Untuk mendapatkan lisensi mengemudi di Australia pun
tidaklah dengan mudah. Ada serangkaian proses panjang hingga bertahun yang
harus dilalui oleh mereka yang ingin berkendara. Hasil dari proses panjang ini
dapat terlihat dari rendahnya angka kecelakaan lalu lintas disana. Para
pengemudi terlihat lebih bijak dalam mengemudi, seperti contoh penghormatan
terhadap para pejalan kaki yang ingin menyeberang jalan sangat tinggi.
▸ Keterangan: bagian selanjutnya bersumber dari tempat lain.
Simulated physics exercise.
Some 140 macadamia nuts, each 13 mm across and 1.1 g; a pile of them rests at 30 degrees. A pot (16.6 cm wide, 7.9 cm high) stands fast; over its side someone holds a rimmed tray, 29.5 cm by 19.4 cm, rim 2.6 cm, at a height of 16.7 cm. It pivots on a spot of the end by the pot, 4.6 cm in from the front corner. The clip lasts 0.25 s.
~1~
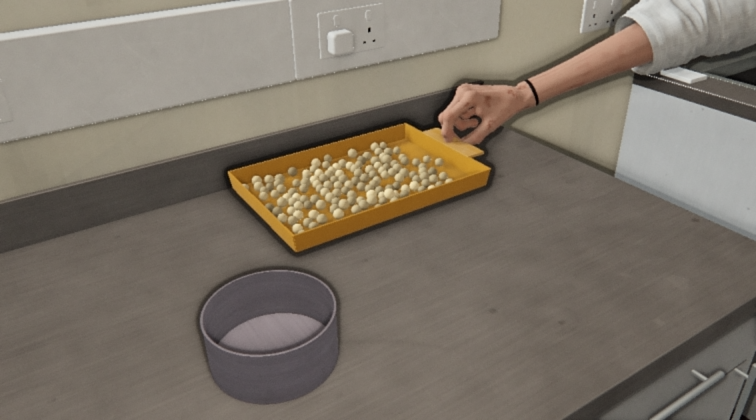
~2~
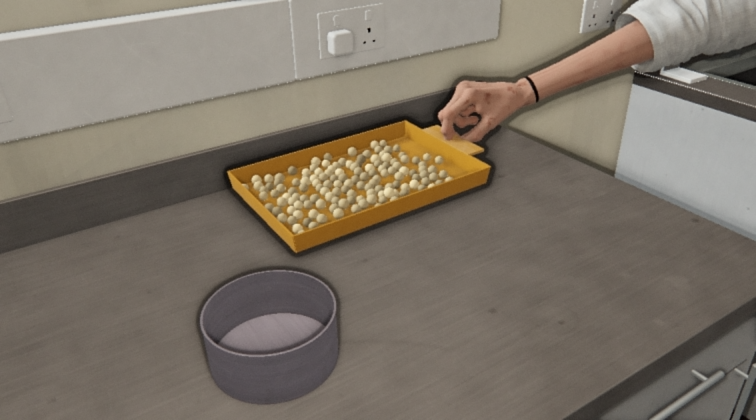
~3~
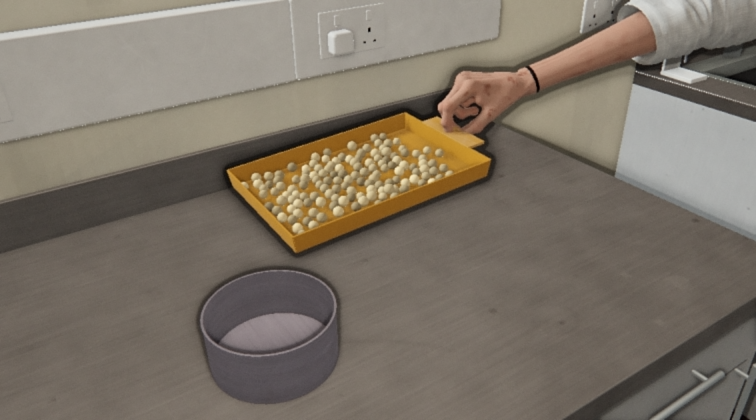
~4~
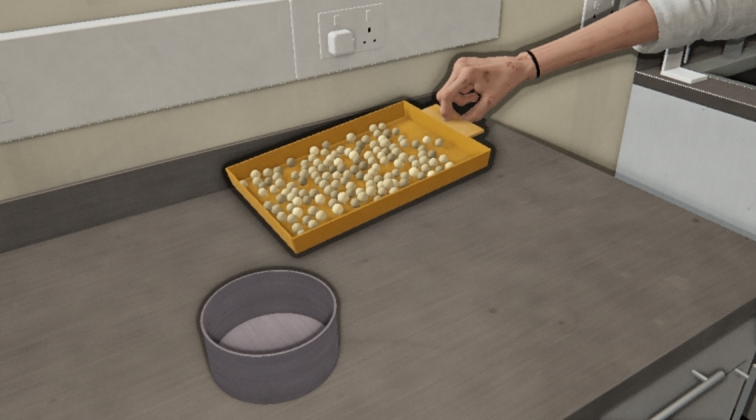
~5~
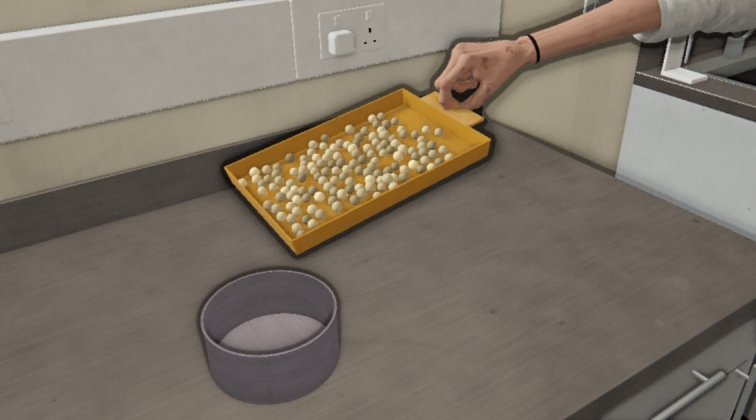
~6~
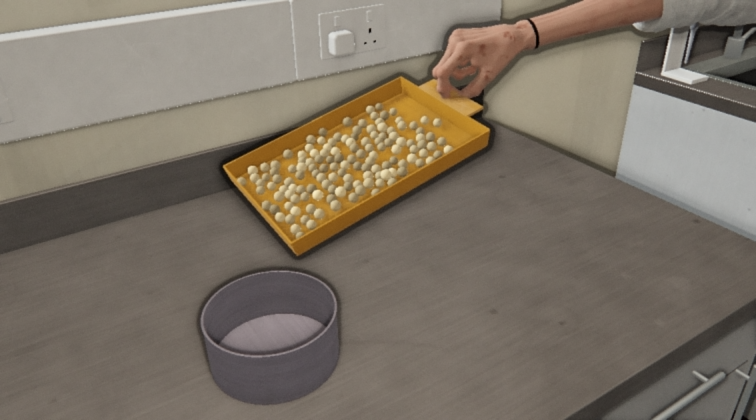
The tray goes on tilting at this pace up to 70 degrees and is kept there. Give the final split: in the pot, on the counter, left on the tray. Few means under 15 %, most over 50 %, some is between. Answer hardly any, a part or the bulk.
In the pot: Hardly any; on the counter: Hardly any; left on the tray: The bulk.
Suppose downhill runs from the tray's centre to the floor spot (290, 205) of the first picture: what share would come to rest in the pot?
Some 0 per cent.
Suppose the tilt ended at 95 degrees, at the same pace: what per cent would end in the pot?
Then about 90 per cent.
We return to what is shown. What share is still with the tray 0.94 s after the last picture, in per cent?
About 95 per cent.
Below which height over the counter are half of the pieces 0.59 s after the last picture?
About 24 cm.
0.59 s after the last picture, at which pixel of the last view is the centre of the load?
Around (289, 182).
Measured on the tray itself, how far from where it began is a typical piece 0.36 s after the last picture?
Roughly 7 cm.
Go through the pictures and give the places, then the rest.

Dari bidang konservasi hayati dan hewani, sejumlah wildlife
atau habitat asli kehidupan liar hewan dan tumbuhan di Australian masih terjaga
dengan utuh. Kesadaran akan pentingnya konservasi tersebut seakan telah
dipahami oleh semua warga negara.
Selanjutnya, terhadap setiap potensi alam yang dimiliki,
mereka sangat peka dan optimal dalam ekplorasi potensi tersebut. Salah satunya
adalah adanya pembangkit listrik tenaga salju yang terdapat di area snowy
mountain di Jindabyne, New South Wales.
Krisis Spiritual dan Nasionalisme
Tak ada gading yang tak retak, ungkapan tersebut juga
berlaku bagi Australia. Dibalik semua keunggulan yang telah diraih mereka,
tentu masih ada sejumlah pekerjaan rumah yang menjadi tantangan bagi mereka dan
mesti diselesaikan. Adalah dua jenis krisis yang tengah melanda saat ini di
negeri kangguru ini, yaitu ; krisis spiritual dan nasionalisme.
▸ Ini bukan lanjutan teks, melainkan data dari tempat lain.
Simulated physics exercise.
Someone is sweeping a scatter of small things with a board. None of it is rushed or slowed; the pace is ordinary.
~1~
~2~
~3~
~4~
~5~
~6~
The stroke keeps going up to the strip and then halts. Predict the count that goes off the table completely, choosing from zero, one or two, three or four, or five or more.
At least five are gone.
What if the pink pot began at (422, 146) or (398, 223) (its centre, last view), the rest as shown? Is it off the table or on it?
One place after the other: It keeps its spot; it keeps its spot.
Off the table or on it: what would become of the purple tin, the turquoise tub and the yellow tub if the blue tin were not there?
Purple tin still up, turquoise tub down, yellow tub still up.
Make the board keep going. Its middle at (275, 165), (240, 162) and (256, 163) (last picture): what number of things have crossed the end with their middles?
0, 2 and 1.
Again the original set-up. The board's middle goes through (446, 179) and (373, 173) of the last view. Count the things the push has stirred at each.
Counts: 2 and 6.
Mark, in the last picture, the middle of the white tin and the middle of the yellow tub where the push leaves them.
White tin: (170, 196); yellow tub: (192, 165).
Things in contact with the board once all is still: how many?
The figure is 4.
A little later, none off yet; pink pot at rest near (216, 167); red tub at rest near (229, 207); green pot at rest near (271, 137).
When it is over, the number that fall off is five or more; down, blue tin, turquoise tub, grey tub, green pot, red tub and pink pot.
Paham liberal yang juga turut berkembang di Australia
menjadi salah satu pendorong lahirnya dua krisis di atas. Menurut salah seorang
mahasiswa di Sydney University, “Ada dua jenis agama di Australia, yaitu
‘praktek’ dan ‘non-praktek”. Hal ini mencerminkan bagaimana semakin menurunnya
tingkat kepercayaan terhadap praktek-praktek atau ibadah keagamaan di Australia.
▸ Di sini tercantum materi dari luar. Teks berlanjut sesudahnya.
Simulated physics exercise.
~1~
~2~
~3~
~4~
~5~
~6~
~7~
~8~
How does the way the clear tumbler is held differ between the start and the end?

Kedepannya, hal ini akan menuju pada ketidakpercayaan terhadap konsep agama
atau Tuhan.
Sejumlah data mencatat bahwa angka bunuh diri di Australia
relatif tinggi. Kecendrungan penyebab dari kejadian ini diperkirakan adalah
krisis spiritual yang terjadi di negara tersebut. Ketika sejumlah hiburan fana
tidak lagi mampu menjadi obat bagi sejumlah permasalahan yang mereka hadapi,
akhirnya ketiadaan hubungan yang mereka buat dengan Tuhan membuat mereka
memilih jalan bunuh diri sebagai solusi. Dalam jangka panjang, hal ini bisa
menjadi permasalahan krusial di negara ini.
Selanjutnya terkait krisis nasionalisme, hal ini diakibatkan
oleh tingginya tingkat heterogenitas suku bangsa di negara ini. Multikultural
antar bangsa yang terjadi, lemahnya sejarah pengikat kesatuan, dan
berkembangnya sikap apolitis di sejumlah masyarakat, menjadi penyebab menurunnya
kadar nasionalisme yang dimiliki oleh para warga Australia.
Anomali Belahan Selatan
Ya begitulah Australia, sebuah negara benua yang berada di
belahan bumi bagian selatan. Dalam studi pembanguan wilayah, berdasarkan pola
lokasi tingkat kemajuan suatu negara, negara maju cenderung berada di bumi
belahan utara dan negara berkembang berada di belahan bumi selatan. Australia
adalah salah satu anomali dari teori tersebut. Meskipun sejumlah potensi
pelemahan di masa mendatang akibat beberapa krisis semu di hari ini mengancam,
namun kemajuan peradaban yang mereka capai hari ini jauh lebih baik daripada
kondisi sebagian besar negara lainnya di belahan bumi selatan.